Things come to a head when the united Ensigns and bridge crew, still in reversed roles, manage to mess up a Search for Spock-inspired spacedock thanks to Mariner and Captain Freeman’s sniping. But the duo, and the crew at large, consider that the real point of all these tough exercises they’ve been botching is not necessarily to pass them but to commiserate with each other, and bond as crewmates beyond the barriers and social distance that rank creates.

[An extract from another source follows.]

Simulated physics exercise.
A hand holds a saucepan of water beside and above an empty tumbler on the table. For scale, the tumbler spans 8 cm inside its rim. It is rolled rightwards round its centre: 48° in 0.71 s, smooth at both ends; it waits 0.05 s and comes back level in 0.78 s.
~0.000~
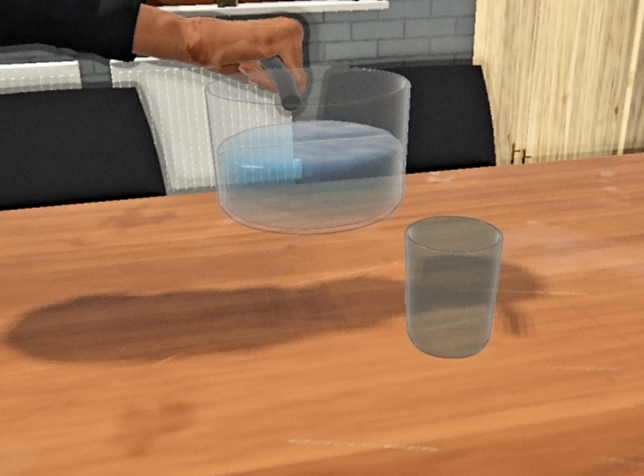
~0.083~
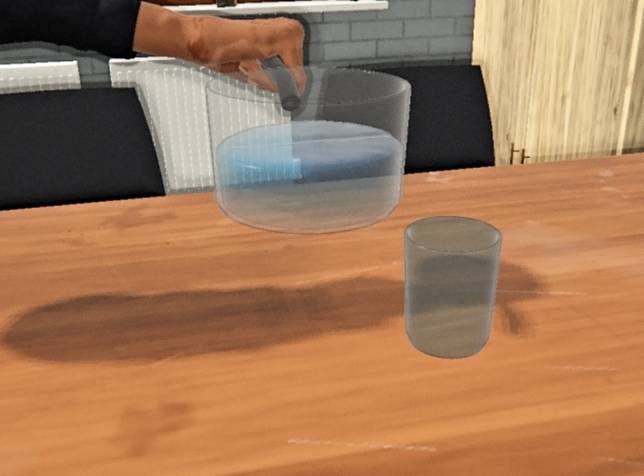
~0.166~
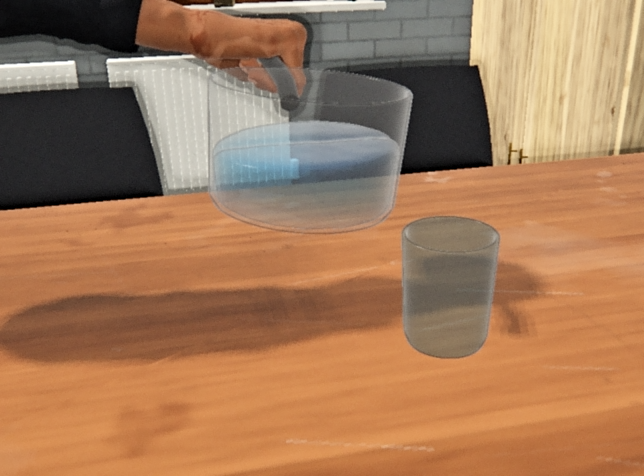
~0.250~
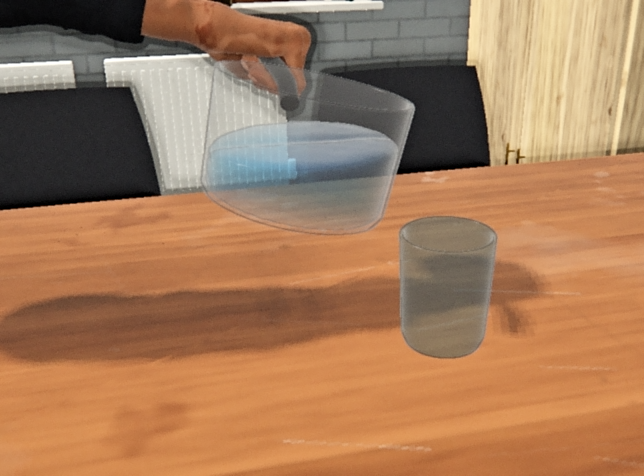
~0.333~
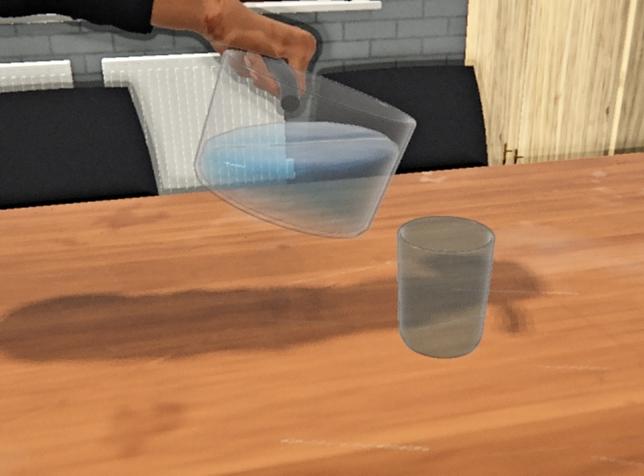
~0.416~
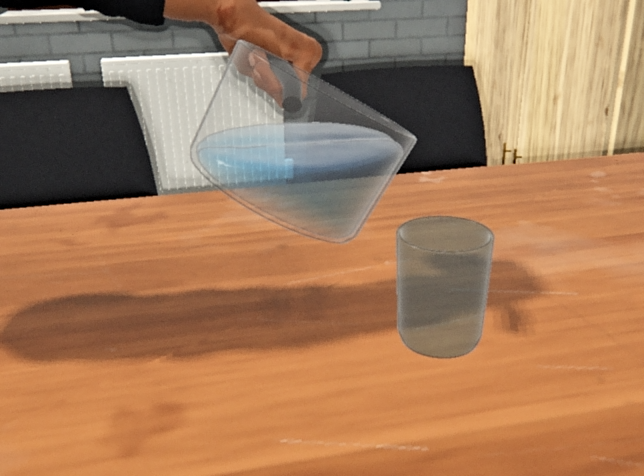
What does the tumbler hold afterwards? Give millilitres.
About 150 ml.
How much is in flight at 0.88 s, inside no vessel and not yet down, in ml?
Some 40 ml.
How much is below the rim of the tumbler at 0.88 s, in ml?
Some 90 ml.
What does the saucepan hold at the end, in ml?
Some 590 ml.
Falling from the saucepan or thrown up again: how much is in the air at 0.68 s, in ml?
About 50 ml.
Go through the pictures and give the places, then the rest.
It leans 0°; its right rim is at (403, 81); the water meets the walls at (229, 147) and (380, 134); the tumbler's rim runs from (409, 241) to (497, 231), in the first picture.
It leans 2°; its right rim is at (403, 83); the water meets the walls at (229, 145) and (379, 134), in the second picture.
It leans 6°; its right rim is at (404, 91); the water meets the walls at (225, 146) and (375, 136), in the third picture.
It leans 13°; its right rim is at (406, 104); the water meets the walls at (217, 146) and (380, 137), in the fourth picture.
It leans 22°; its right rim is at (407, 119); the water meets the walls at (215, 146) and (377, 137), in the fifth picture.
It leans 30°; its right rim is at (407, 135); the water meets the walls at (204, 144) and (382, 138), in the sixth picture.
After 0.68 s the tilt is 48° and the tumbler has 10 ml, the saucepan 680 ml, and 0 ml is on the table.
After 0.88 s the tilt is 45° and the tumbler has 85 ml, the saucepan 605 ml, and 0 ml is on the table.
After 1.08 s the tilt is 30° and the tumbler has 140 ml, the saucepan 585 ml, and 0 ml is on the table.
After 1.31 s the tilt is 10° and the tumbler has 150 ml, the saucepan 585 ml, and 0 ml is on the table.
In the end the tumbler has 150 ml, the saucepan 585 ml, and 0 ml is on the table.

If this was Lower Decks’ first season, perhaps the episode would end there, a sweet lesson learned…but then you realise there are still about ten minutes left, and in its second season, the show has become much smarter at the kind of targets it wants to aim at when biting its proverbial thumb at the world of Star Trek. It’s not the divide between our wacky Cerritos crewmembers the show wants to target, but instead a much larger, existential divide at the heart of Starfleet: the gap between crews on the front lines of all that boldly going and the bureaucracy at home in the Federation’s paradise.

Image: Paramount+
Image: Paramount+

It turns out that Instructor Shari Yn Yem (guest star Lennon Parham), who spent most of her career behind a desk rather than on a starship, has it out for the Cerritos. Her drill program is set to be shut down as an increasing redundancy in an organisation that is, by default, made up of extremely capable officers who deal with Weird Shit every day of their working careers. The tests the crew failed weren’t meant to teach them resilience in failure or to bond over those mistakes, but to fail them hard enough to prove there are still crews bad enough to require Yem’s tutelage. Of course, neither Mariner nor her mother is up for that kind of bullshit, proving that the crew of the Cerritos is more than willing to put differences in rank and standing aside when it comes to taking a bite out of some Federation authority.

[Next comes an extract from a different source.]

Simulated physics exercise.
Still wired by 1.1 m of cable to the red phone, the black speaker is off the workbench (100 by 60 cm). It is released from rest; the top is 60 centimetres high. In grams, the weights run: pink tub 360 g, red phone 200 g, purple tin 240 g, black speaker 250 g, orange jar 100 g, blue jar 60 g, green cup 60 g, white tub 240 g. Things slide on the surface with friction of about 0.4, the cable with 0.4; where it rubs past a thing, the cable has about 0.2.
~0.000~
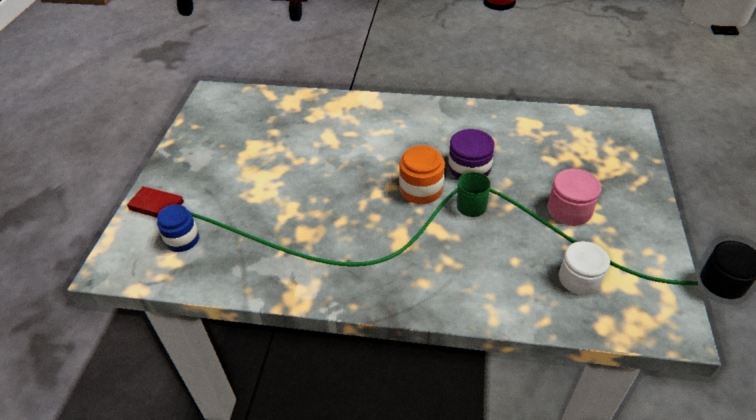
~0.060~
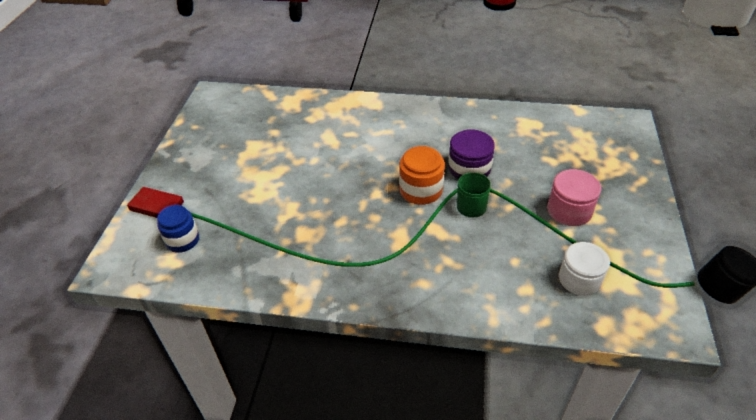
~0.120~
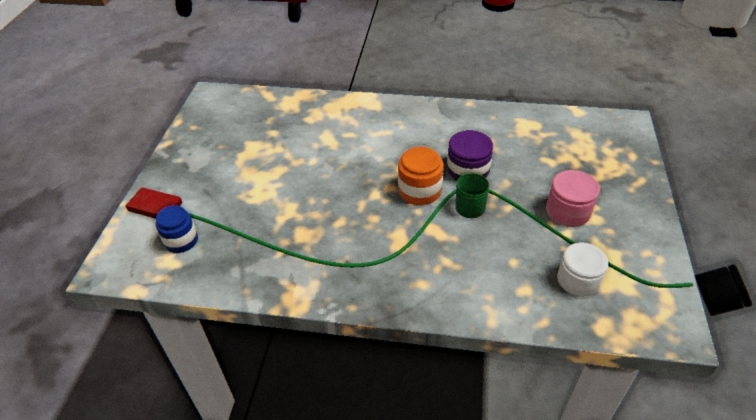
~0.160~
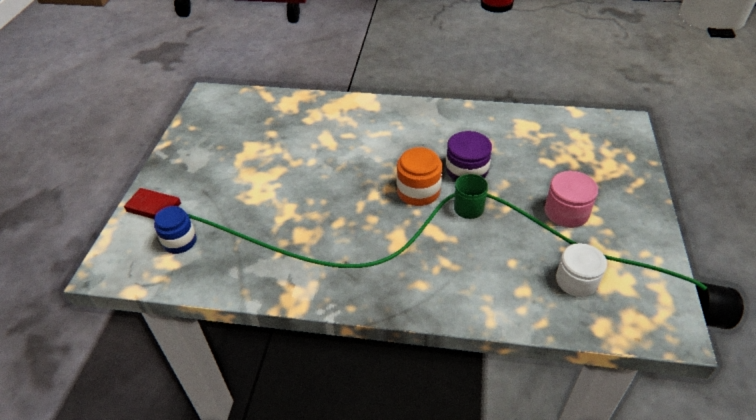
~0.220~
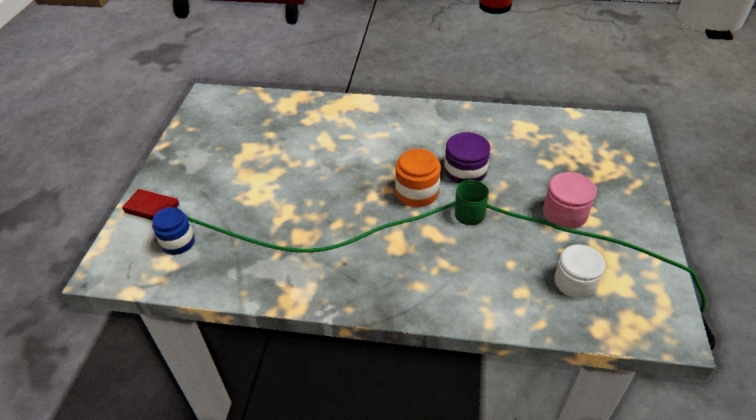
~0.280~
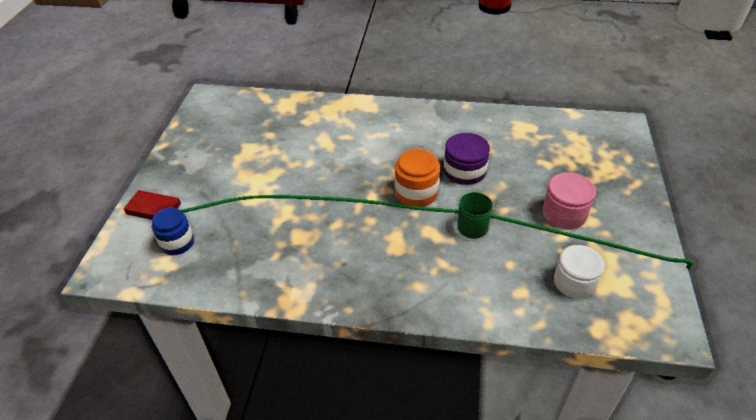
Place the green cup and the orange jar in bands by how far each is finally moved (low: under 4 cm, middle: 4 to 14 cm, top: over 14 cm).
Green cup: Top; orange jar: Low.
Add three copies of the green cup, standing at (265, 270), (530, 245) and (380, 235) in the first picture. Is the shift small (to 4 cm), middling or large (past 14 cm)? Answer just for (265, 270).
At that spot the shift is slight.
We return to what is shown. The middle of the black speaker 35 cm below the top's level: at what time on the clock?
The clock reads 0.55 s at that moment.
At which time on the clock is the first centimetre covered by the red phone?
Red phone at about 0.30 s on the clock.
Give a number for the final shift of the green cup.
Green cup: About 20 cm.
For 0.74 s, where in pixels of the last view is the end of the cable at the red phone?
You'll find it near pixel (299, 215).
After 0.5 s, the cable's tail end at (249, 204); green cup 20 cm off its start, black speaker over the edge, red phone 13 cm off its start.
After 0.7 s, the cable's tail end at (299, 215); green cup 21 cm off its start, red phone 23 cm off its start, black speaker over the edge.
After 1.0 s, the cable's tail end at (353, 218); green cup 21 cm off its start at (485, 286), red phone 33 cm off its start at (327, 211), black speaker over the edge.
After 1.2 s, the cable's tail end at (370, 220); green cup 21 cm off its start, red phone 35 cm off its start, black speaker over the edge.
After 2.4 s, the cable's tail end at (370, 220); green cup 21 cm off its start at (485, 286), orange jar 0 cm off its start at (418, 161), red phone 35 cm off its start at (343, 213), black speaker over the edge.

A quick flash through the most dangerous scientific anomalies the entire crew can find — and more than a few crystalline entities — freaks the hell out of Yem. She’s not used to this kind of frequent amount of danger, the kind that’s just normal for the Cerritos to go through. It’s fun not just for digging at levels of idle, corrupted administration in a system as vast as the Federation in the first place, but because of just how unphased the Cerritos crew are at this kind of danger.

Whether it’s Mariner, Rutherford, and Tendi (with Boimler still trying to endlessly run through his Borg program to keep the test score system from being finally calculated), or Captain Freeman cackling her head off as the ship flies through danger, these are truly Starfleet officers who know what they’re doing. They can work together when their backs are against the wall (or at least several time-warping black holes), and recognise the parts every member of the crew has to play.

Image: Paramount+
Image: Paramount+

Yem relents, and not only passes the Cerritos, but flees Starfleet service entirely. The Ensigns are rewarded with the sense of satisfaction that the entire crew is capable of working together and respecting the challenges of service in Starfleet, whether it’s the rigour of command or the back-breaking work the lower deckers put in to keep everything running in between the big league adventures. That, and a refurbished replicator as a gift from the bridge crew that gives them access to lobster mac n’ cheese and pesto, of course. What would biting your thumb at the Federation itself be worth if not a few good meals along the way?